Paid Parental Leave: Policy and Politics in Australia - Dr Marian Baird (The University of Sydney)
Paid Parental Leave: Policy and Politics in Australia - Dr Marian Baird (The University of Sydney)
Date: 11 December 2015 Time: 11.00 amThe legacy of a strong and effective male breadwinner
paradigm in Australian industrial relations has affected the way in which
women’s interests are represented and responded to in the policy arena. This
paper begins with the proposition that the Australian industrial relations
system has an uncomfortably ambivalent relationship with women - especially
women workers as mothers and carers - and that the ongoing tension between
women and work and family is problematic for policy making. The ‘system’ has
tended to cast women as either ‘ungendered’ workers (or equivalent to the male
worker ideal type), or the ‘other’ type of worker (encumbered with care
responsibilities outside of work). As a result, in policy terms there is
uncertainty about where women’s work and family interests should be settled –
that is, through workplace entitlements or through welfare measures. This
quandary is further complicated by the legacy of a social assistance system
rather than a social insurance system. The most recent and obvious contest
illustrating the policy dilemma is that which revolves around paid parental
leave.
Australia introduced the Paid Parental Leave Act in
2010, eight years later than New Zealand.[1] This belated
introduction followed years of public debate and political controversy,
culminating in a Productivity Commission Enquiry (2008-09) commissioned by the
Rudd-Macklin Labor Government. The architecture of the current scheme closely
follows the recommendations of the Productivity Commission’s report. The
scheme is funded from general revenue and provides 18 weeks’ pay to eligible
parents at the national minimum weekly wage, currently set at $656.90.[2]

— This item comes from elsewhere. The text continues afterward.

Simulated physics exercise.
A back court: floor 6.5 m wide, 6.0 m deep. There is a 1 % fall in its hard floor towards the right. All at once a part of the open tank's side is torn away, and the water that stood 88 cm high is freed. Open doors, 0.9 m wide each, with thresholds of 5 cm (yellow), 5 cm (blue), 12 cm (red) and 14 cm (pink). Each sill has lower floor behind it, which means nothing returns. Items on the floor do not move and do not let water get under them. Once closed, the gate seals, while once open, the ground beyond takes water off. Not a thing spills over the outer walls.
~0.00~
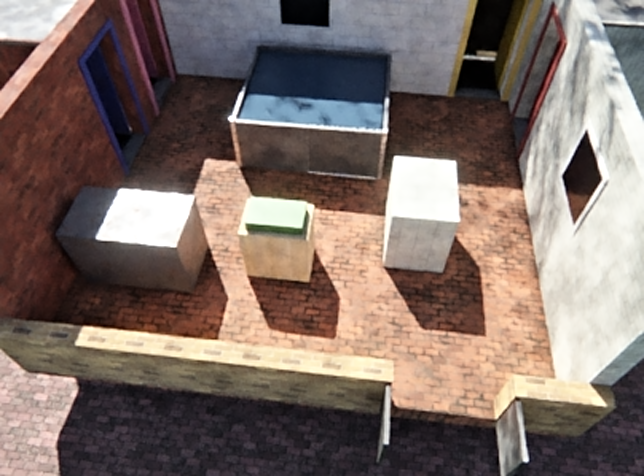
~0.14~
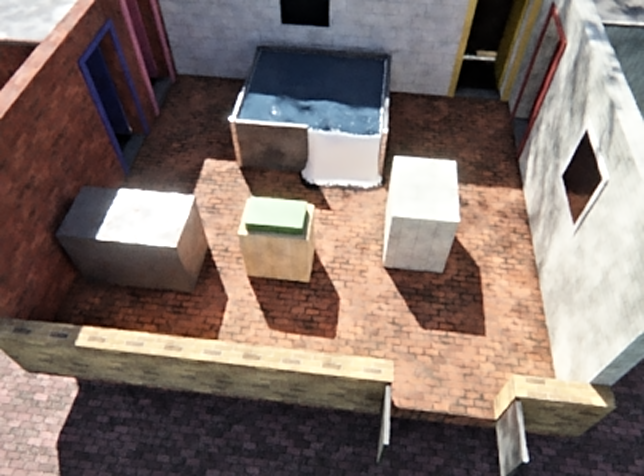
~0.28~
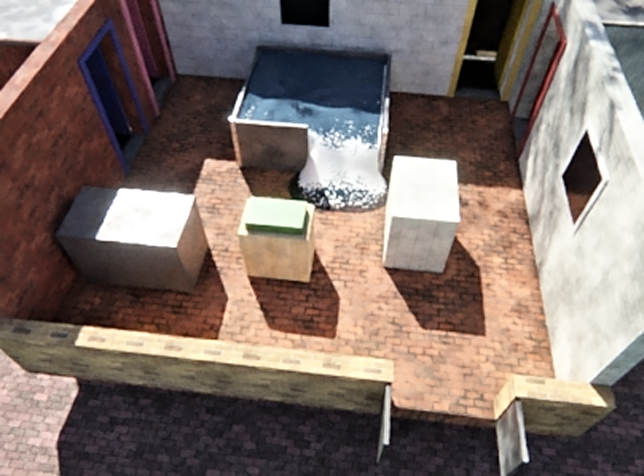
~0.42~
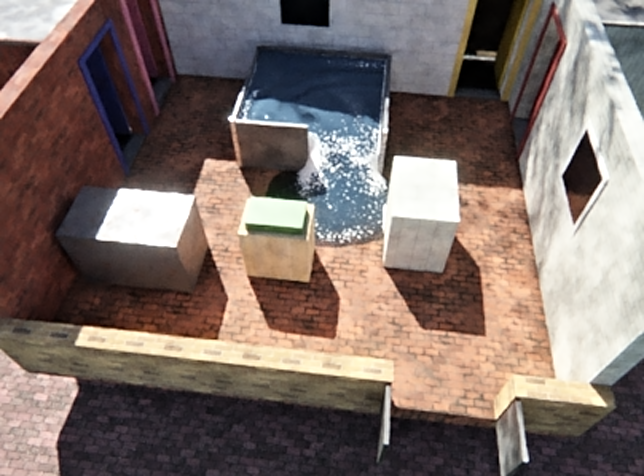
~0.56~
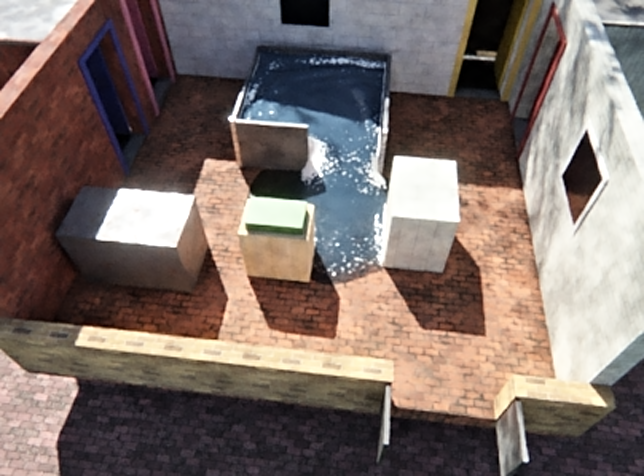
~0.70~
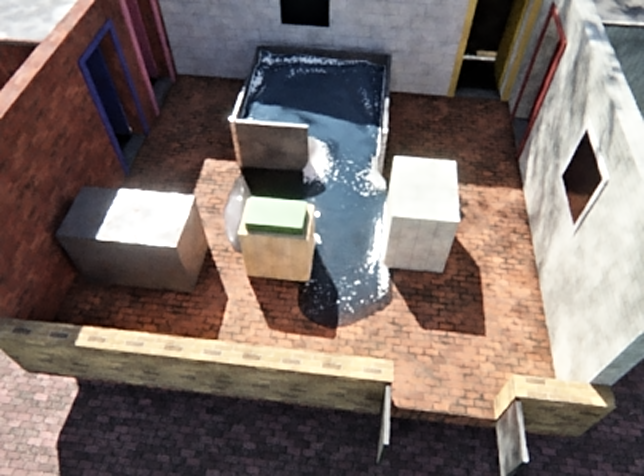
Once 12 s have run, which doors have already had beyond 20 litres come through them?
After 12 s: The yellow door already has; the blue door already has; the red door has not yet; the pink door has not yet.
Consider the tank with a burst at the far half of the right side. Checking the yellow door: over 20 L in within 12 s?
Well, at yellow it would be too much.
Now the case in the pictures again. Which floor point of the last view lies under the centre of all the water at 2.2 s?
Balance point at about (323, 185).
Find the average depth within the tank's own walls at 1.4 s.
Roughly 59 centimetres.
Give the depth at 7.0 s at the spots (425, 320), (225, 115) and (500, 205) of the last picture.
First spot near 5 cm, second near 8 cm, third near 9 cm.
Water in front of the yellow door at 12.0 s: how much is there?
It's about 13.5 cm.
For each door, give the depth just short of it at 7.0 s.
Depths in cm: Yellow 13, blue 7, red 6, pink 8.
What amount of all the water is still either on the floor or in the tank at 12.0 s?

Eligibility is broad, covering full-time, part-time and casual employees and
the self-employed with approximately one day of work per week for the ten
months preceding the birth. Another important feature of the scheme is the
employer role. Employers pay the government parental leave pay through their
own payroll, as per regular pay receipts. This feature was included to
encourage workforce and employer attachment. In addition, employers may
top-up the scheme through extra wages to replacement levels or extended leave.
The stated objective of this approach was to increase the duration of paid
parental leave mothers had access to, and to encourage employer participation
with the scheme.
The independent evaluation of the government’s scheme
demonstrates the success of the scheme to date. Working mothers have been able
to stay off work for longer but are also returning to work in slightly higher
propositions. Employers have not reported undue disruption as a result of their
pay administrator role and some employers have increased their own paid
parental leave entitlements.
Complicating the policy picture however, the previous
Prime Minister, Tony Abbott, campaigned on a considerably more generous scheme.

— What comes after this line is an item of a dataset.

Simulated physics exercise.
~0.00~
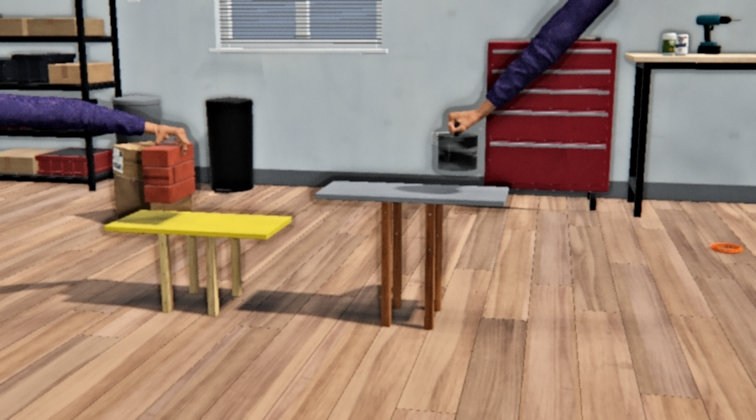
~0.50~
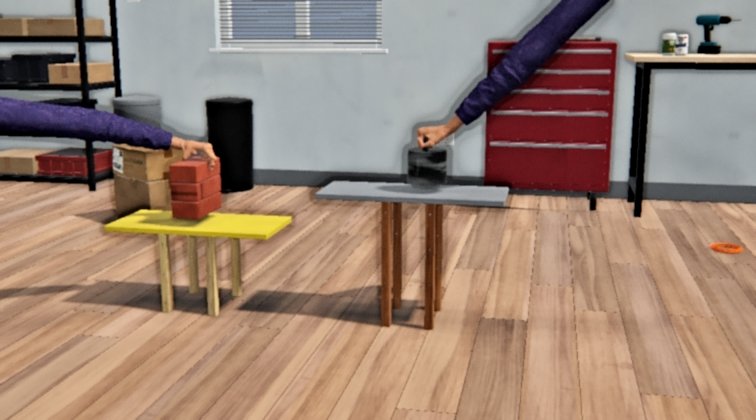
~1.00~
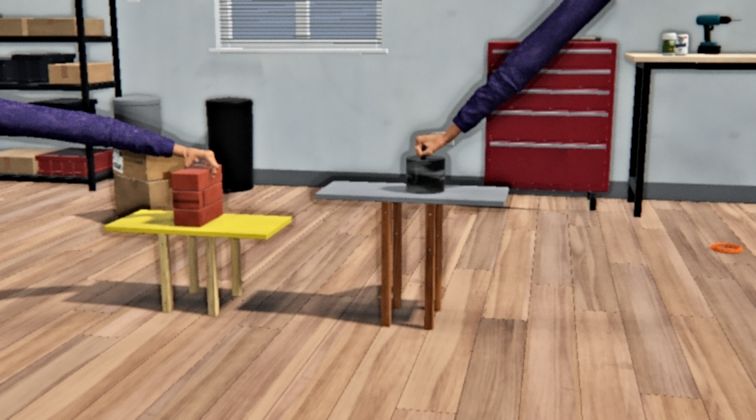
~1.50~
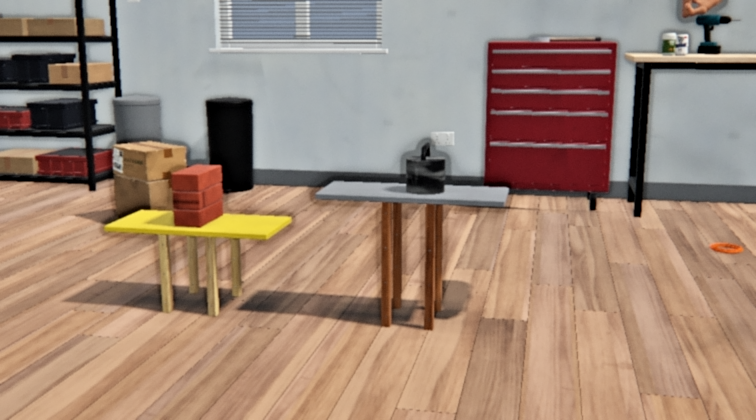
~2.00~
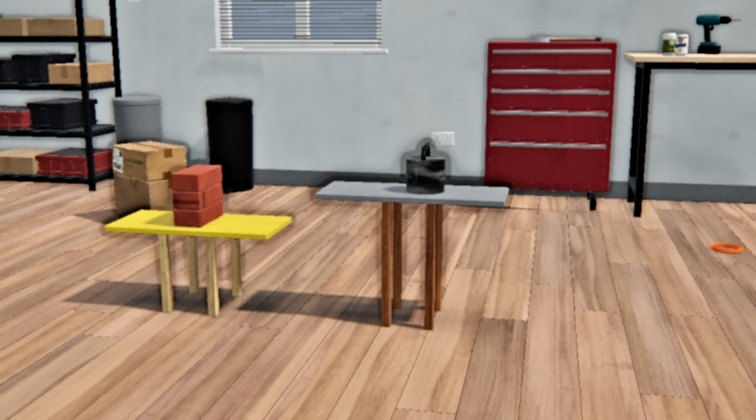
Two purple-sleeved arms lowered a stack of red bricks onto a yellow trestle on the left and a dark, handled object onto a small grey table on the right, then let go and withdrew, and both pieces of furniture stayed steady.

His party offered working women 26 weeks’ pay at full income replacement wages,
up to $50,000 (equal to an annual salary of $100,000) plus superannuation.[3]
Then in a surprise announcement on Mother’s Day this year, the Government
announced they were cutting the current scheme by disallowing parents from
receiving government parental leave pay and their employer entitlements.
Estimates show that approximately 50 per cent of recipients will lose up to
$11,500 as a result of the change. These parental leave policy tensions have
occurred against a backdrop of another set of related policy debates: the first
being the explicit goal to increase female workforce participation rates; and
the second to restructure the child care system in Australia. The compatibility
of these three policy areas must therefore be questioned.
The paper uses the paid parental leave policy debates
to highlight the tensions between industrial relations polices and welfare
policies as they impact on women. It begins with an overview of the labour
market changes in the past 40 years, explaining
the labour market context in which work and family issues have risen on the
policy agenda and why moving policy formulation away from the male breadwinner
paradigm is necessary. The paper then moves to policy developments, with a
focus on the paid parental leave policy debates, including commentary on the
positions of the three main industrial relations actors: government, employers
and unions. The paper concludes with some options and speculation about future
policy development in relation to women and work, in particular the option of
making paid parental leave a National Employment Standard of the Fair Work Act
rather than a welfare benefit in the social security portfolio.